PHIL 3900. Topics in Philosophy. 3 Hours.

Explores advanced topics in the field of philosophy. Examples include Epistemology, Metaphysics, Empiricism, Free Will, Philosophy of Mind, Medieval Philosophy, Philosophy of War, or the work of a specific philosopher. **COURSE LEARNING OUTCOMES (CLOs) At the successful conclusion of this course, students will be able to: 1. Articulate a deeper understanding of philosophy through the distinctive tools of philosophic inquiry, analysis, and argumentation. 2. Demonstrate knowledge and understanding of major philosophical fields of study. (Topics could include Metaphysics, Epistemology, History of Philosophy, and the like). 3. Compose a semester long paper project that demonstrates the development of critical thinking, analytic, and writing skills.

PHIL 4800R. Independent Study. 1-3 Hours.
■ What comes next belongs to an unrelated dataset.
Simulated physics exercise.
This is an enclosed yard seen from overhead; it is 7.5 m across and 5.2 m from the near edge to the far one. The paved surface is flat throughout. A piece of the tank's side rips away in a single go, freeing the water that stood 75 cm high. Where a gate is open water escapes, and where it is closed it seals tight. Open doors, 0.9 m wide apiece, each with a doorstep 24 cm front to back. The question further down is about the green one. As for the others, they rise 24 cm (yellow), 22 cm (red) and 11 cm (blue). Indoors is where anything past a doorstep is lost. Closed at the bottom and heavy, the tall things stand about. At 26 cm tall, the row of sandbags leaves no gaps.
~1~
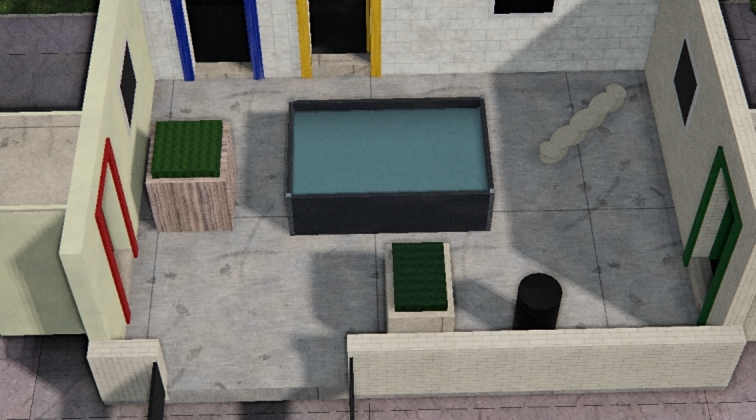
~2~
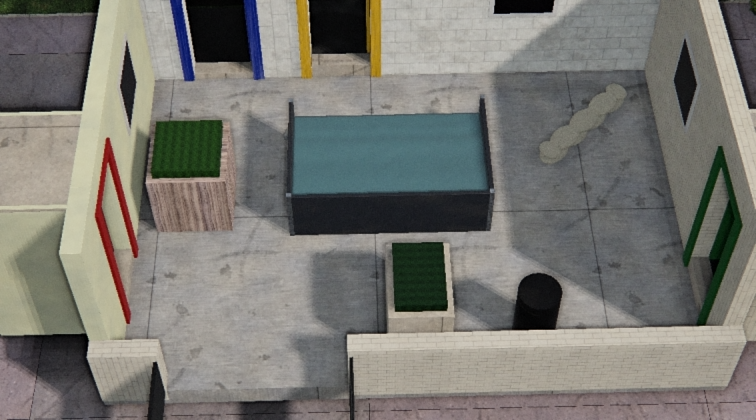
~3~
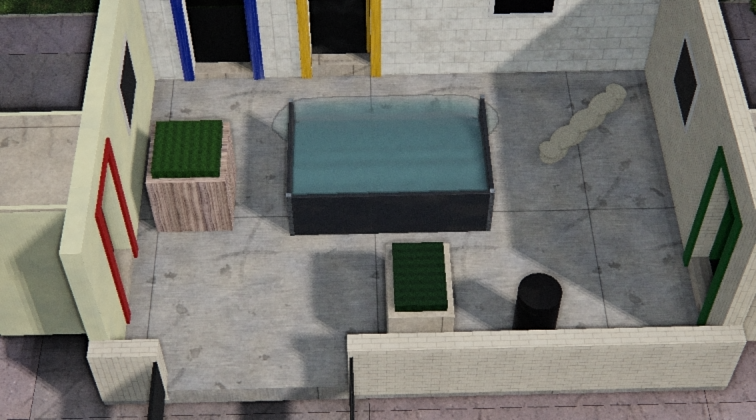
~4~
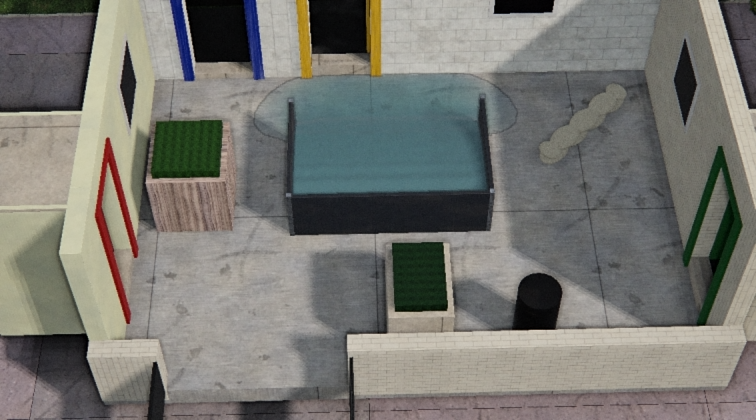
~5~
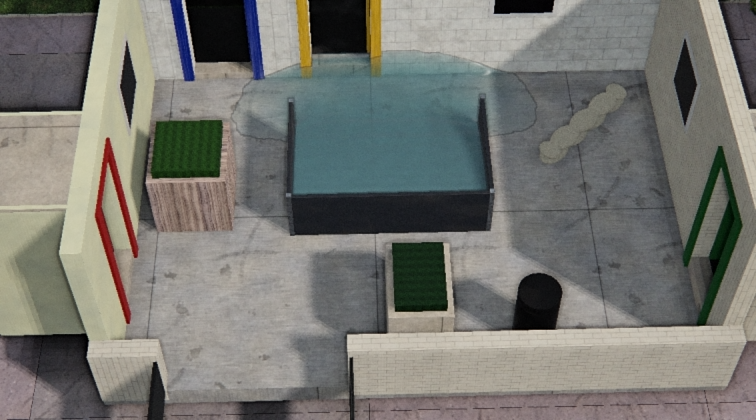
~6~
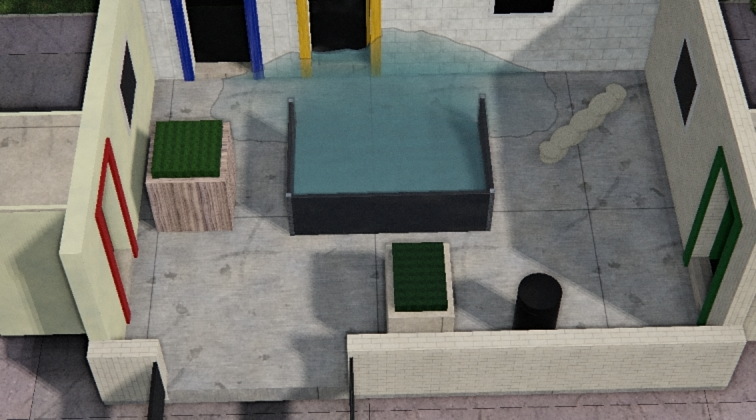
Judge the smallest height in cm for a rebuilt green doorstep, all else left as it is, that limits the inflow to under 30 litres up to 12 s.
Roughly 6.5 cm at the least.
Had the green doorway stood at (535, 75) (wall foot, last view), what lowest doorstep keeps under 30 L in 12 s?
Something near 17 cm.
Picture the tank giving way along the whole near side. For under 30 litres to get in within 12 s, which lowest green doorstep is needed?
Some 21 cm.
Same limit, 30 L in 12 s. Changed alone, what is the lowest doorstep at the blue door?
For the blue door, about 14.0 cm.
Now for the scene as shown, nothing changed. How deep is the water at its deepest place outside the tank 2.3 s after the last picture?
I'd estimate roughly 39 cm.
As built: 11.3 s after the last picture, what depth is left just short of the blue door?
10.0 cm.
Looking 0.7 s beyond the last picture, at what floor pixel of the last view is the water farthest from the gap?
Lab note: Front tip approx. at (639, 77).
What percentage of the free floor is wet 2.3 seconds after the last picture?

Designed to meet the individual needs of advanced students in the Humanities/Philosophy Program who wish to pursue a specific focus of special interest not available in the existing scheduled offerings. Students work under close supervision by appropriate faculty in the design and successful completion of the course. Students are expected to meet with the faculty mentor each week and to provide the faculty member with progress reports and assignment development for feedback and grading purposes on an ongoing basis. Repeatable up to 6 credits subject to graduation restrictions. Offered by arrangement. **COURSE LEARNING OUTCOMES (CLOs) At the successful conclusion of this course, students will be able to: 1. Demonstrate an enriched application of philosophy through the distinctive tools of philosophic inquiry, analysis, and argumentation. 2. Demonstrate knowledge and understanding of major philosophical fields of study. (Topics could include Metaphysics, Epistemology, History of Philosophy, and the like). 3. Demonstrate the development of critical thinking, analytic, and writing skills through a semester long paper project.